The second step is to examine what the business wants to achieve. Again, the goals of the organisation over the long and short term will be entirely sector dependent, but it is essential that it examine what the competitive environment looks like and what influences customer expectations. This understanding will allow for the business to hone its digital requirements accordingly.

The third step is to match expectations to reality. You need to see how you can move your digital transformation strategy forward and what areas require prioritisation, what funding models will support your digital aspirations, and how this tie into what the market wants. Ultimately, every step of the process has to be prioritised to ensure it maps back to where you are and the strategic steps that will take you to where you want to go.

The fourth step is to look at the operational side of the process. This is as critical as any other aspect of the transformation strategy as it maps budget to skills to infrastructure in such a way as to ensure that any project delivers return on investment. Budget and funding are always top of mind when it comes to digital transformation – these are understandably key issues for the business. How will it benefit from the investment? How will it influence the customer experience? What impact will this have on the ongoing bottom line? These questions tie neatly into the fifth step in the process – the feedback loop.

This is often the forgotten step, but it is the most important. The feedback loop is critical to ensuring that the digital transformation process is achieving the right results, that the right metrics are in place, and that the needle is moving in the right direction. It is within this feedback loop that the organisation can consistently refine the process to ensure that it moves to each successive step with the right metrics in place.
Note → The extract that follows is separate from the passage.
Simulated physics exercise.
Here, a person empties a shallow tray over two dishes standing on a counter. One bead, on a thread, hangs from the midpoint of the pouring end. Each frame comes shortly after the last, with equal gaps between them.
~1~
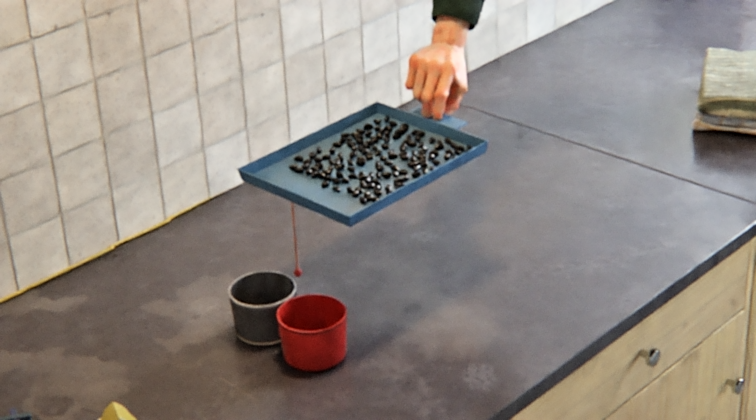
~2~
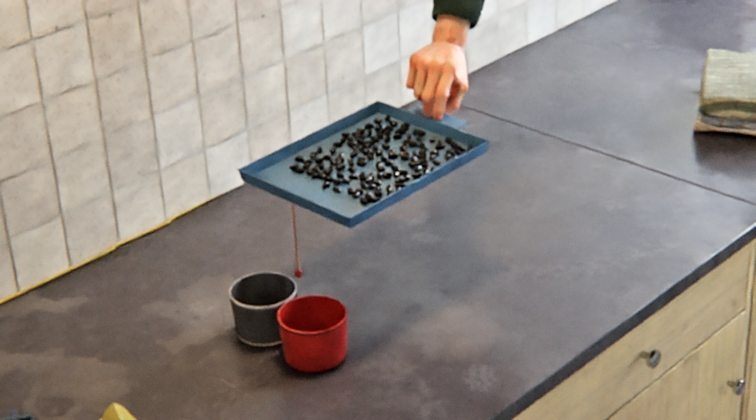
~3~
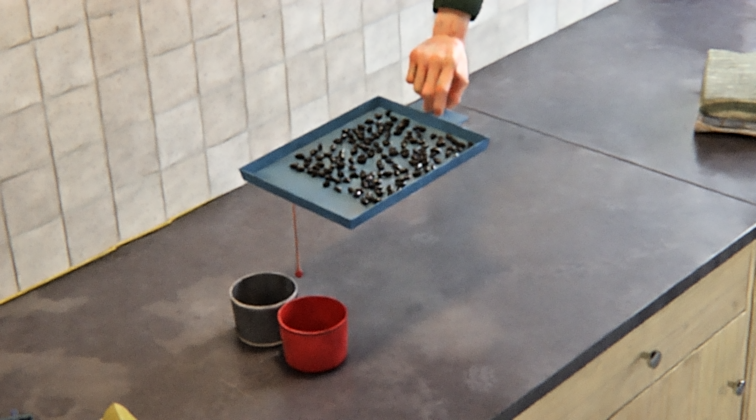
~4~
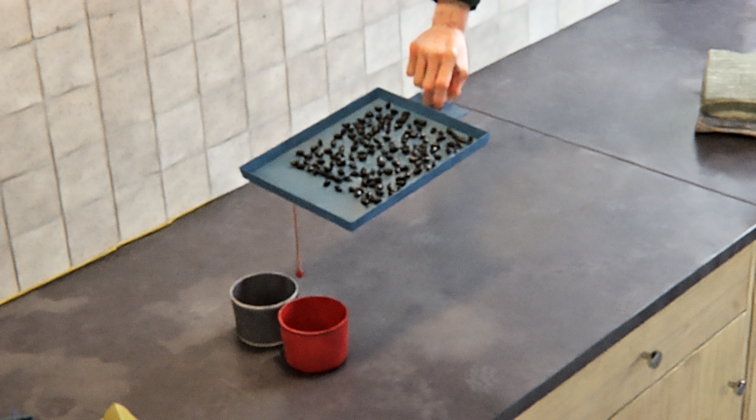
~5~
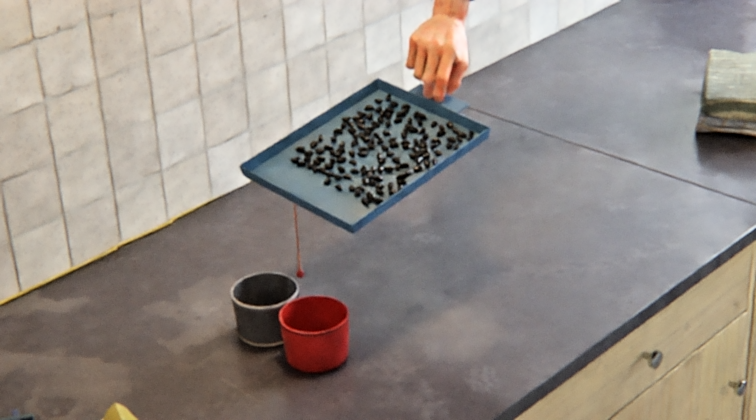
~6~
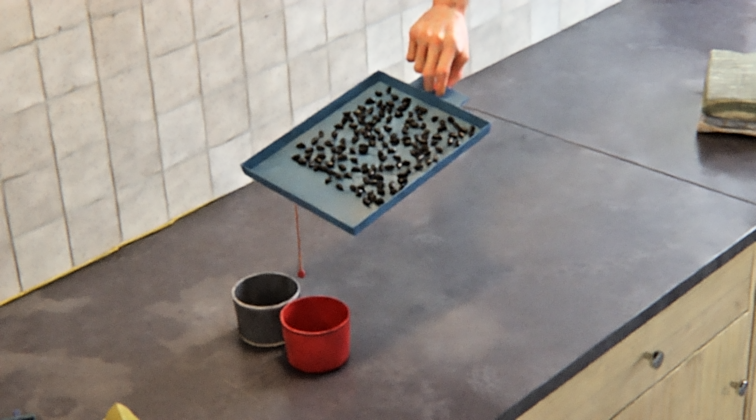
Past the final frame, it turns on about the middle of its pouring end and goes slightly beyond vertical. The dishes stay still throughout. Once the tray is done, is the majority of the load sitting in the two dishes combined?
No, only a minority is there.
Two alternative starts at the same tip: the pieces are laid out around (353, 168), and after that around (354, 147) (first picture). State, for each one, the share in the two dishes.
It would be roughly 40 per cent for the first and roughly 30 per cent for the second.
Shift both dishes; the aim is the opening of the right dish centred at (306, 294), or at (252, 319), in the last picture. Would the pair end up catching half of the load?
First try: A minority; second try: A minority.
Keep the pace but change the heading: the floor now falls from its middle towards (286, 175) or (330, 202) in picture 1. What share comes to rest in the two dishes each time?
Somewhere close to 20 % the first time, 70 % the second.
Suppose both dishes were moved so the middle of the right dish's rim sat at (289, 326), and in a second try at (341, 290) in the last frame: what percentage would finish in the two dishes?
About 0 and 50 per cent respectively.
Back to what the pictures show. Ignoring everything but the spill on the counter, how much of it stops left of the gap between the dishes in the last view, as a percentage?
Around 0 %.
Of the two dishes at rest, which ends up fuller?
Fuller at the end: The rightward one.
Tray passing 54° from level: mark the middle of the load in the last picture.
Somewhere near pixel (357, 194).
Soon after the last picture, tray tipped steeply; nearly all on the tray; a stray few in the air.
A little later, tray tipped right over; nearly all on the tray; a stray few in the right dish; a stray few outside both; a stray few in the air.
Later still, tray tipped past a quarter turn; about a quarter in the right dish; most outside both.
At rest, tray tipped past a quarter turn; about a quarter in the right dish; none in the left dish; most outside both.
There is also one final element that every organisation should have in place throughout its digital evolution. An element that many overlook – engagement. There must be a real desire to change, from the top of the organisation right down to the bottom, and an understanding of what it means to undertake this change and why it is essential. This is why this will be a key discussion at the 2019 IDC South Africa CIO Summit taking place in April this year. With this in place, the five steps to digital transformation will make sense and deliver the right results.